As I settled into my damp sleeping bag that night, I let myself wish for one tiny moment that I hadn’t bothered to come on this trip at all. I dreamt of hot showers and wondered how the next day would find a way to be worse than this one.
It didn’t. I woke to whoops of joy from the trip leaders: the sky was so blue I had to squint as I poked my head out of my still-dripping tent. The tide had gone out, leaving a carpet of bright orange seaweed; a lone black bear toddled out of the woods and watched us eat breakfast from across the cove.
We paddled farther into Blackstone Bay, flanked by playful sea otters through a maze of icebergs. The adjacent Blackstone and Beloit Glaciers loomed ahead; we watched them all afternoon as we dried our muggy gear in the late summer arctic sun, fell asleep to the soundtrack of their gentle groans, and awoke as they calved violently, sending hundreds of tons of ice crashing into the sea.
It was a hell of a trip.
Now, years later, the misery of my saturated rain gear has dissipated. I’m not hurting for the cash I spent; in fact, I can’t really remember anymore how much the trip cost me.
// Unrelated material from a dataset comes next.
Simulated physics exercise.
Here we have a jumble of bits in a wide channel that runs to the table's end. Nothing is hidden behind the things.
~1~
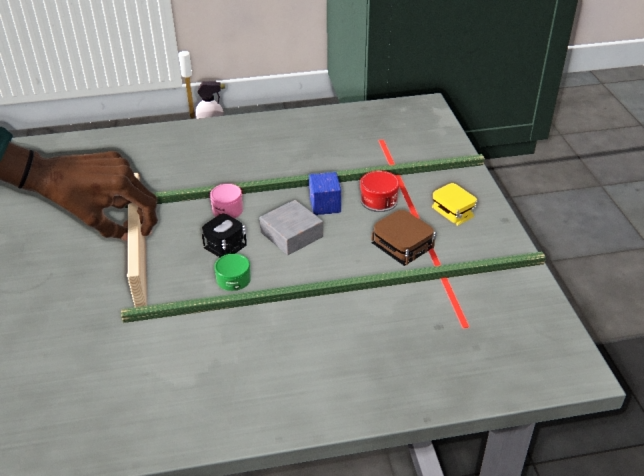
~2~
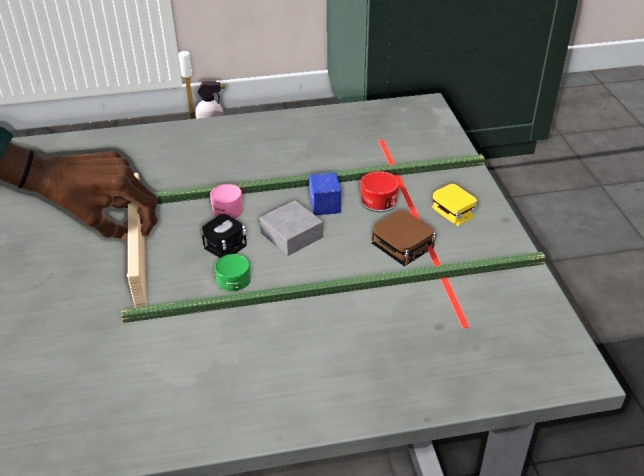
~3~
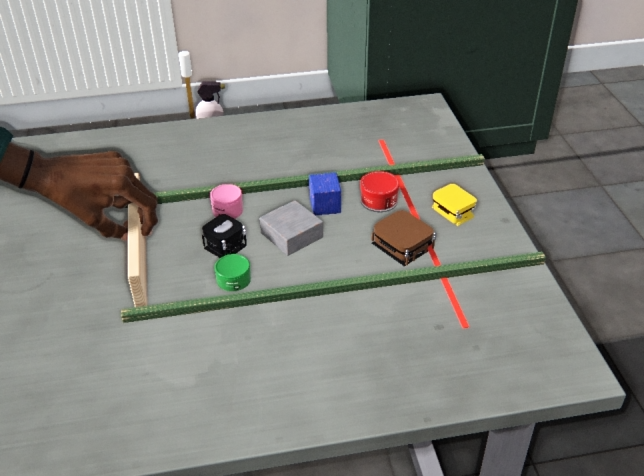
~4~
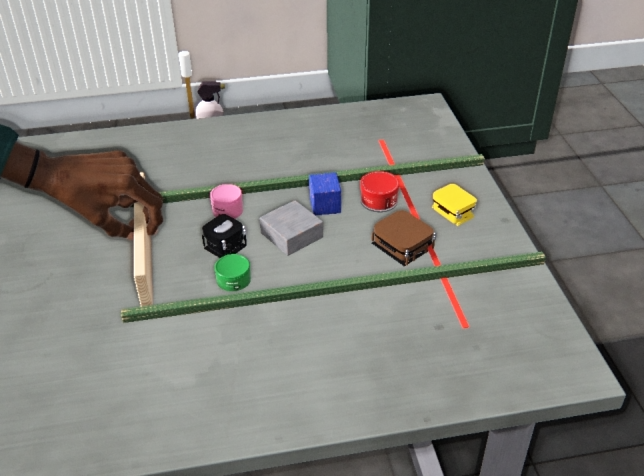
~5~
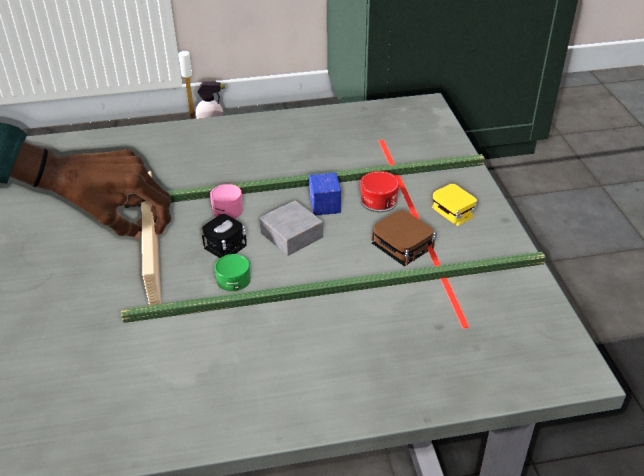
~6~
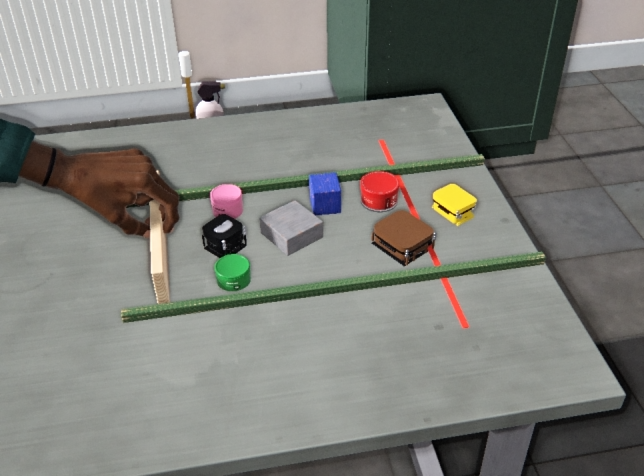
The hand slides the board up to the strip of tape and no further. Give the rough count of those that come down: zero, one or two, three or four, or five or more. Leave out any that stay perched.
The number that fall off is zero.
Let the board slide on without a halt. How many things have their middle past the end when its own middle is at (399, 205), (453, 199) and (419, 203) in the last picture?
The counts: 0, 2 and 0.
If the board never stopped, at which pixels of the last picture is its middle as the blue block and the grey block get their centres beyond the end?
Its middle is around (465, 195) and around (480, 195).
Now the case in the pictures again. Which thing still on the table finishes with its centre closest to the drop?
That is the red pot.
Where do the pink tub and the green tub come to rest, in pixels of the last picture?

Smoke ‘em if you got ‘em, right? Because experiences are more important than stuff.
“Let’s do it,” I told Bix as we did the dishes that night. We’ll spend a few more nights eating tuna sandwiches, even when payday comes and I’m raft-guide-rich and hear my favorite Thai spot calling my name. We don’t need more clothes or shiny new gear, as tempted as we sometimes are.
As long as we have good rain gear, I think we’re set.